Здесь слышны ноты «Савоярского викария», а немного позже Ламартин добавляет к «Жоселину» эпизод с еврейским разносчиком:

«Бедный разносчик умер прошлой ночью. Никто не хотел дать
досок на его гроб;
Кузнец отказался дать гвозди:
«Это еврей, сказал он, пришедший неизвестно откуда,
Враг Господа, которого почитают в нашей стране
И которого он бы снова оскорбил, если бы тот вернулся…»
Жена еврея и его маленькие дети
Напрасно взывали к жалости прохожих».

Священник Жоселин наставляет свою паству: «Я внушил христианам стыд за жестокость их душ». Притча, которую он им рассказывает, возвращает им добрые чувства: «Мораль этой драмы перевернула им душу, и они поторопились на помощь женщине и детям».

Другие авторы не высказывались на тему будущего Израиля, и евреи лишь эпизодически появлялись в их произведениях, что не дает возможности судить об их личных чувствах; возможно, они не имели никаких особых чувств по этому поводу. Так, Альфред де Мюссе представляет в «Зеленом сюртуке» еврейского старьевщика Мюниуса; но этот старый мошенник в свою очередь оказывается обманутым гризеткой Маргаритой и ее друзьями.

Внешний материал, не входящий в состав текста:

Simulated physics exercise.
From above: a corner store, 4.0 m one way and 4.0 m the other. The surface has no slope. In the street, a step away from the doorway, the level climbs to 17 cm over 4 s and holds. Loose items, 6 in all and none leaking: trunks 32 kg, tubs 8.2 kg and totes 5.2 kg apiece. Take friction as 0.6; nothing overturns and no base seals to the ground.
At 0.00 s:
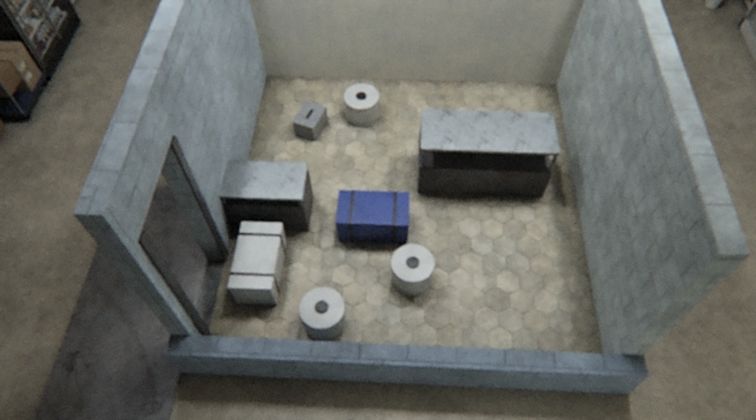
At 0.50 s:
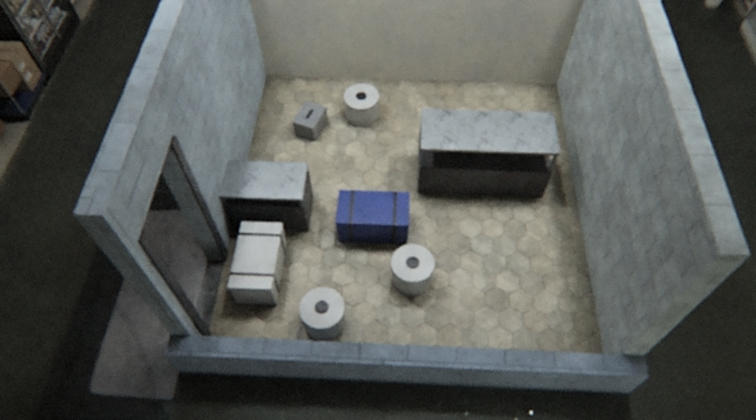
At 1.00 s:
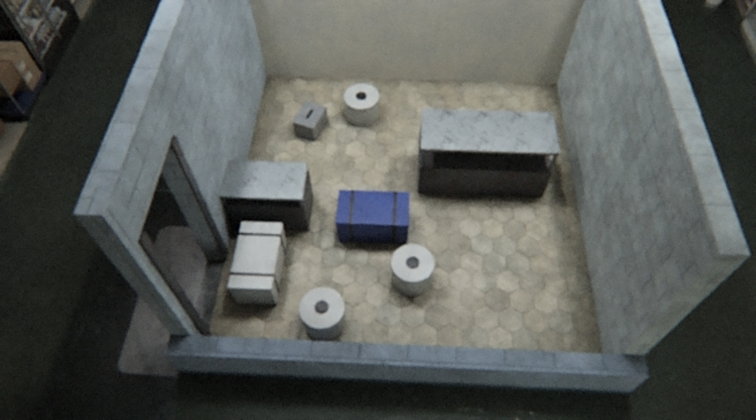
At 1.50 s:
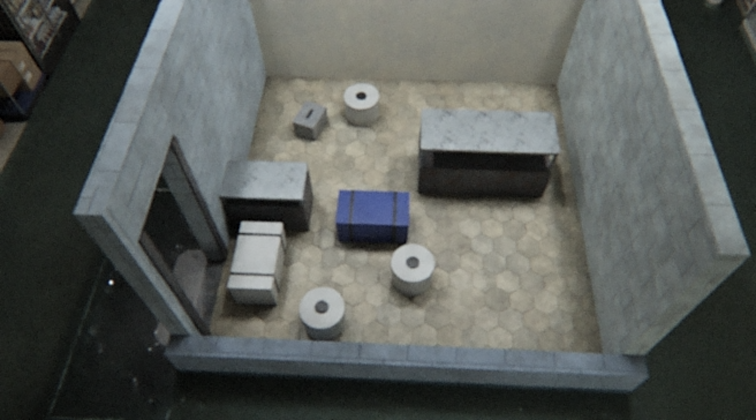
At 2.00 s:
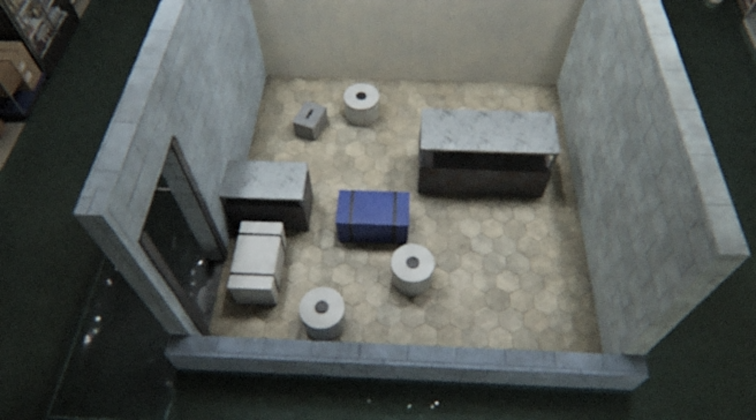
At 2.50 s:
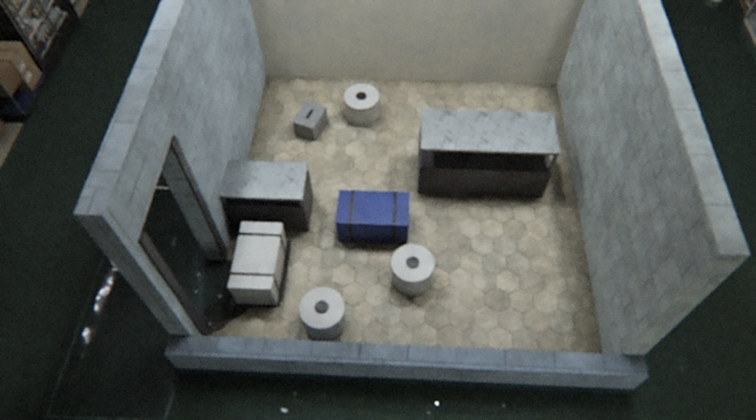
Dark water spreads over the ground outside a small walled shop seen from above, surrounding the walls, then covering the pale patch by the left doorway and just edging inside. On the tiled floor stand a blue trunk in the middle, three white tubs, a white case and small grey box at left, and two grey counters. Nothing indoors shifts, and the camera stays still.
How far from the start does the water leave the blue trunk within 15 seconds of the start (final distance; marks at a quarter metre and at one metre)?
Blue trunk holds its place.
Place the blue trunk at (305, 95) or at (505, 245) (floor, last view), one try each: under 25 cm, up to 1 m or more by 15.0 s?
In turn: It barely shifts; it holds its place.
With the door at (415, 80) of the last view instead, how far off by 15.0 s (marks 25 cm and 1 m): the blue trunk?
In that case the blue trunk barely shifts.
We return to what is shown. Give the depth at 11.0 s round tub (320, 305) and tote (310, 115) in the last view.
About 6 and 2 cm.
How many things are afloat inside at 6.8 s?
At that moment 0.
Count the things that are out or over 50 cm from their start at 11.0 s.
By then 3.
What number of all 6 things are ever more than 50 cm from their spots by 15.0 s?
4 of them.
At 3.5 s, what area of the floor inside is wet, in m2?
Some 1.0 m2.
After 3.5 s the blue trunk is near (373, 207), 0.0 m from its start, aground; 0 afloat.
After 6.8 s the blue trunk is near (373, 207), 0.0 m from its start, aground; 0 afloat.
After 11.0 s the blue trunk is near (373, 207), 0.0 m from its start, aground; 2 afloat.
After 15.0 s the blue trunk is near (373, 207), 0.0 m from its start, aground; 5 afloat.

Аналогичная ситуация и со Стендалем, у которого еврей (Филиппо Эбрео) вначале появляется как человек, рассказывающий автору о своей авантюрной жизни. В этом рассказе обращает на себя внимание замечательное резюме Стендаля:

«Такова жизнь, которую я вел с 1800 по 1814 год. Казалось, на

мне было благословение Божие.

И еврей обнажил голову с трогательным почтением».

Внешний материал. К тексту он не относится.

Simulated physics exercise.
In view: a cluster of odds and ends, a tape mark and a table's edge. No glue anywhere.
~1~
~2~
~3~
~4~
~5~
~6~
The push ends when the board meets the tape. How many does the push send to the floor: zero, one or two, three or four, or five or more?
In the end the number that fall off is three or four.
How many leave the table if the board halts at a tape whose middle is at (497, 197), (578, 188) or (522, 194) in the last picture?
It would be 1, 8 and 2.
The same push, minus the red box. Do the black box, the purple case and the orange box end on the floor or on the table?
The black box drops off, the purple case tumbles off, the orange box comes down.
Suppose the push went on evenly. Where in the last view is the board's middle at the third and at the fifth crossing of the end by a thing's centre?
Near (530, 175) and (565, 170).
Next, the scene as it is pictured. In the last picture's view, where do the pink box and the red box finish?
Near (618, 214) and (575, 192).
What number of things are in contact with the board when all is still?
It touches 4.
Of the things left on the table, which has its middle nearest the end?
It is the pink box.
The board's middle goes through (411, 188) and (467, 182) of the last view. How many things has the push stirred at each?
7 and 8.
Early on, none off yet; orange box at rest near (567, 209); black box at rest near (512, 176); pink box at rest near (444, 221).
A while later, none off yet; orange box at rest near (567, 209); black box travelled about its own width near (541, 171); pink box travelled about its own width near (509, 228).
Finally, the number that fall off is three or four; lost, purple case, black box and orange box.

У Жорж Санд можно обнаружить биржевого игрока эпохи Лоу (Лоу (1671-1729) -- шотландский финансист, основавший в Париже банк, ставший Королевским банком, а также торговые компании, а затем обанкротившийся. (Прим. ред.)) по имени Самуэль Бурсе, вымышленного племянника знаменитого финансиста Самуэля Бернарда, которого романистка, как и многие поколения историков, ошибочно считала евреем.

В мире Бальзака евреи представлены б изобилии, срисованные с натуры и часто узнаваемые (Нусинген = Ротшильд, Натан = Гозлан, доктор Хальперсон = доктор Корефф или доктор Кноте). Всего их можно насчитать около тридцати. Среди них можно встретить куртизанку «несравненной» красоты, Магуса – ростовщика, торгующего картинами, и Гобсека – просто ростовщика. Но писатель не проявляет против них никакого предубеждения. Иначе обстоит дело с некоторыми другими его персонажами. Леди Дадли, принимая писателя Натана, говорит своей подруге; «Имеются удовольствия, мой ангел, которые стоят нам очень дорого» («Лилия в долине»). Студент Жюст «сказал в 1831 году, что должно случиться, и это действительно случилось: убийства, заговоры, господство евреев» («З. Маркас»). Сам Бальзак отмечал жесткость провинциального остракизма: «Происхождение мадемуазель де Вильнуа и предрассудки, сохраняющиеся в провинции против евреев, не позволяли ей, несмотря на ее состояние и состояние ее опекуна, быть принятой в том эксклюзивном обществе, которое по праву или нет называло себя знатью» («Луи Ламбер»). Высшее парижское общество, как мы уже видели, умело быть не столь приверженным традициям.

У нас был уже повод дважды процитировать Шатобриана. Этот бретонский дворянин питал к евреям стойкую ненависть, иногда радуясь упадку губителей Христа («род человеческий поместил еврейский народ в лазарет, и его карантин, провозглашенный с Голгофы, закончится лишь с концом света»), иногда ревнуя к их процветанию («Счастливые евреи, торговцы распятием, которые сейчас правят христианством… Ах! если бы вы захотели поменяться со мной кожей, если бы я хотя бы мог проникнуть в ваши сейфы и украсть у вас то, что вы награбили у детей, я стал бы самым счастливым из людей»). Противоречие между этими двумя отрывками из «Мемуаров с того света» не могло быть снято иначе, чем путем наделения евреев сверхъестественными способностями. Похоже, что Шатобриан приписывал влиянию Ротшильда крах своей политической карьеры.